Met die gedachten zie ik het eerste deel van de ochtend verstrijken. De wakers blijven roerloos. Geen teken van karpers en de beste tijd is geweest. Terwijl ik mijn laatste slok koffie naar binnen giet, wil ik aanstalten maken om de spullen op te ruimen. Plotseling begint de beetmelder van de linkerhengel te piepen en zie ik de waker zakken. Typisch een registratie van een meerkoet die aan de boilie zit te trekken. In plaats van de hengel van de steunen te pakken, staar ik eerst naar de plek waar mijn aas moet liggen. Ik zie wel wat meerkoeten in de buurt zwemmen, maar niet eentje opduiken. En weer krijg ik piepen en zie de waker tegen de hengel aangetrokken worden en vervolgens weer zakken. Het zal toch niet? Dan vliegt de waker tegen de hengel en zie ik de top doorbuigen. Verdomd, het is wel een aanbeet!
Ik ros de hengel van de steunen en maak contact met de karper aan de andere kant van de lijn.

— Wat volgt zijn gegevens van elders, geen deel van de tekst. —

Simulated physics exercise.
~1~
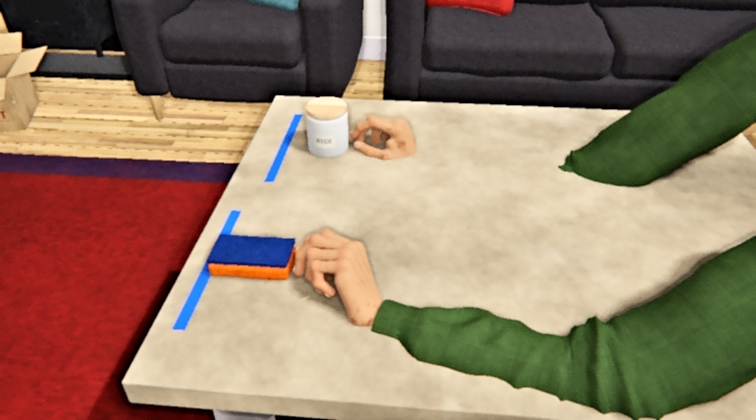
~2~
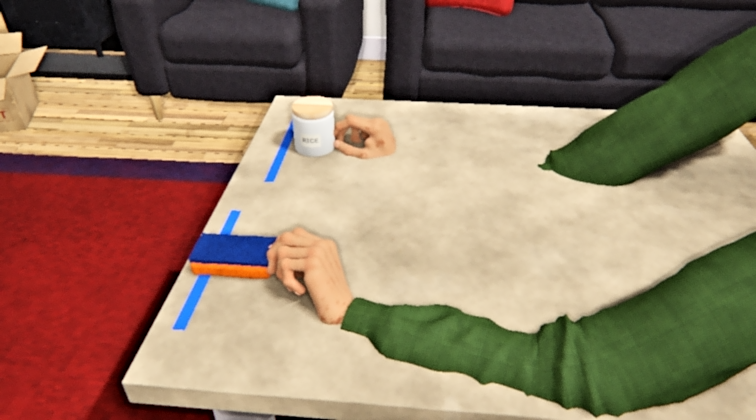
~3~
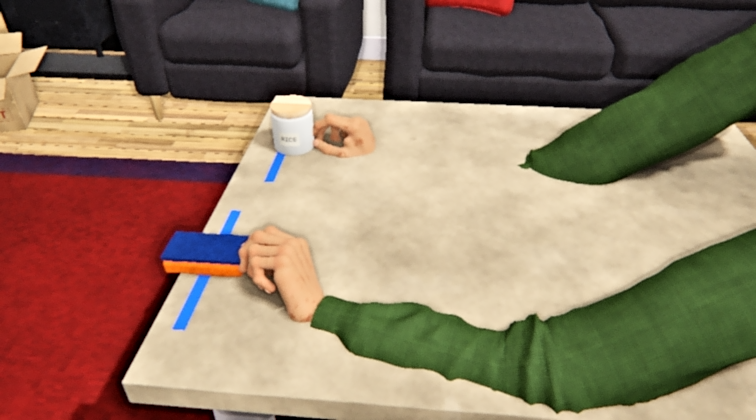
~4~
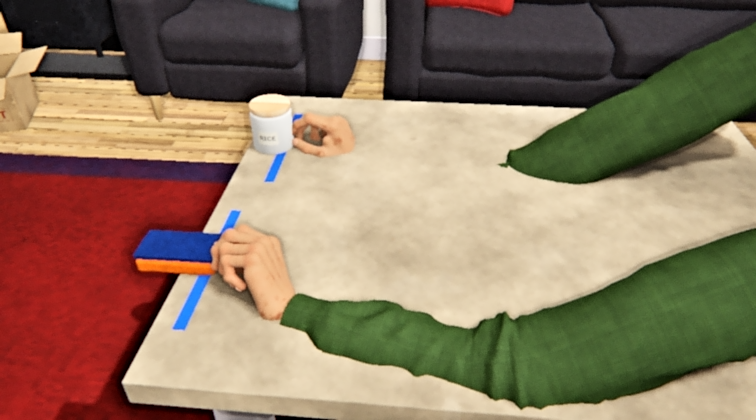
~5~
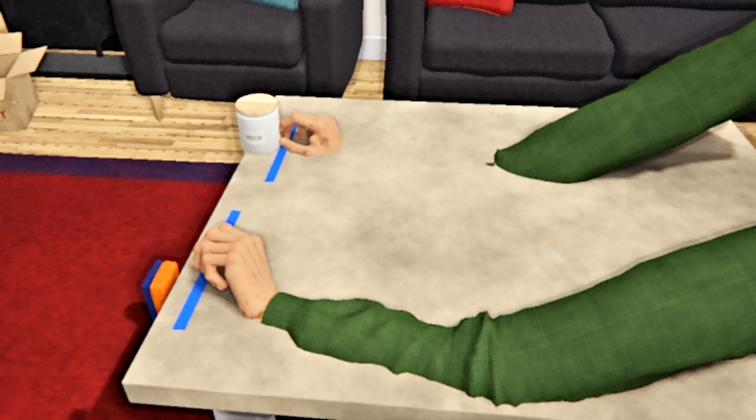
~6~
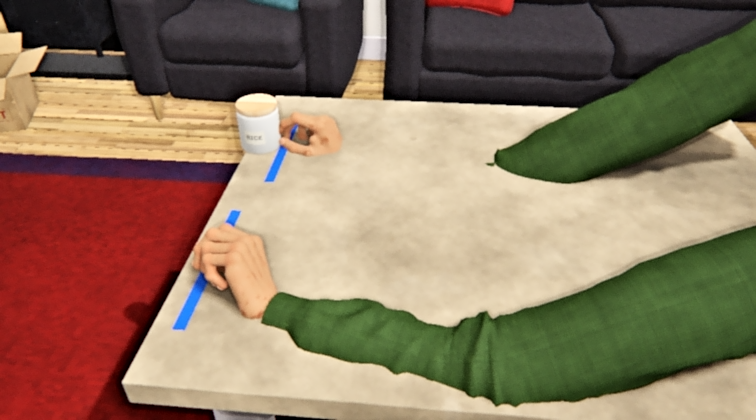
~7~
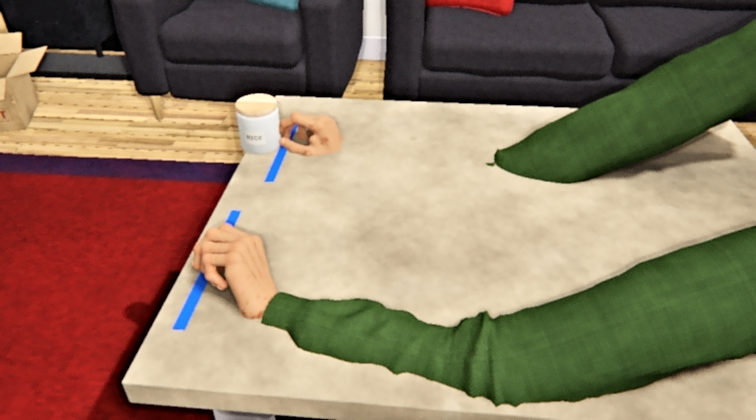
Two green-sleeved arms pushing a sponge and a white jar left across blue tape, the sponge tipping off the table, the jar staying.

Ik voel weerstand maar veel stelt het niet voor. Ik kan dan ook makkelijk lijn winnen. Ik wil deze karper niet verspelen en doe het rustig aan. Ik voel af en toe wat kopschudden. Voor de rest koerst de karper in een langzaam tempo naar rechts. Na een paar minuten is de vis bij de boot en zie ik een meter diep een gele schim: spiegel! Deze wordt nu pas wakker en schiet alle kanten op. Ik kan de uitvallen redelijk makkelijk pareren. Even weet de karper de steekstokken te bereiken en kan ik net voorkomen dat de vis onder de boot schiet. Daarna is het gauw over en kan ik de karper in het schepnet dirigeren.
Als ik de het schepnet met inhoud op de onthaakmat neerleg, zie ik dat de haak al is losgeschoten. “Zo, dat is mazzel hebben”, spreek ik tegen niemand in het bijzonder. Even later zwemt de spiegel weer nadat ik een paar foto’s heb geschoten. Met 73 centimeter en 16 pond en 2 ons één van de vele dezelfde formaat spiegelkarpers die ik dit jaar heb gevangen. Op de valreep toch nog een blank voorkomen. Toch doet het niets af aan mijn beslissing. Ik ben even klaar met het karpervissen. Als ik mijn spullen opruim, weet ik het zeker. Eerst alle verplichtingen de komende weken afhandelen, de motivatie herwinnen en dan pas weer het water op. En wanneer dat zal zijn? Geen idee. Het komt zoals het komt.